Dell aims to move up in the IT food chain
The server and PC maker at a company event in San Francisco unveiled 'Project Hybrid', a marketing program that spans software, hardware and services. The efforts will focus on power efficiency and virtualisation.

The first products are due out in the second half of this year, when Dell plans to launch a new blade server infrastructure. The company also is developing software that will allow for the deployment of new virtual machines within minutes.

Dell furthermore will offer services that allow companies to asses if they are ready to deploy virtualisation and determine the best way to roll out a virtualisation infrastructure.

Migrations from a physical infrastructure to a virtual environment can currently take "months", Dell's director of worldwide enterprise marketing Jay Parker charged.
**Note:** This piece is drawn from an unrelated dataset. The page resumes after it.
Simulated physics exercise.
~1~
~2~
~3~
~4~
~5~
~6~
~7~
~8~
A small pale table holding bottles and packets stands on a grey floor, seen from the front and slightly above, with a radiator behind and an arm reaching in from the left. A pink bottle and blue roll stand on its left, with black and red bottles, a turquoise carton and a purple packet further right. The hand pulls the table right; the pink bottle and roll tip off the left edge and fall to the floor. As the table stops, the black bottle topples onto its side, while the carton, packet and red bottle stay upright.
Vendors like HP and IBM furthermore are primarily out to push their consultancy service, having consultants solve all the problems that organisations face, he flamed.

By comparison, Dell positions its services organisation as a way to help companies to solve problems on their own.
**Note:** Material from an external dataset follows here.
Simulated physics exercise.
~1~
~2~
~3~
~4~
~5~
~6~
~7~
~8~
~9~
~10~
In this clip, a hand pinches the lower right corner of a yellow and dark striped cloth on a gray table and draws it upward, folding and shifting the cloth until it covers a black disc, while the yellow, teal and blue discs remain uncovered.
"[Project Hybrid] will redefine the way that customers look at enterprise computing. It will simplify their life, their environment," Parker promised.

But despite big promises, Dell revealed remarkably few details about the products that will make up Project Hybrid. The company instead made sure to take repeated jabs at HP and IBM for their alleged mistakes.

In addition to pushing services, the two IT vendors are re-introducing a vendor lock-in with their latest blade server designs, Dell charged. They also focus on the blade form factor too much, ignoring the large install base of rack and tower servers.

The key to Dell's approach of the enterprise IT market, said chief technology officer Kevin Kettler, is allowing customers to purchase systems that work out of the box. From Dell's point of view, the company wants to move up in the IT food chain. Instead of selling boxes that customers themselves piece together, they want to move into more tightly integrated stacks that offer higher profit margins.

"Think of it as Dell historically having been at a platform level. And less so at the aggregation level, solving a much larger solution-oriented problem," Kettler summarised.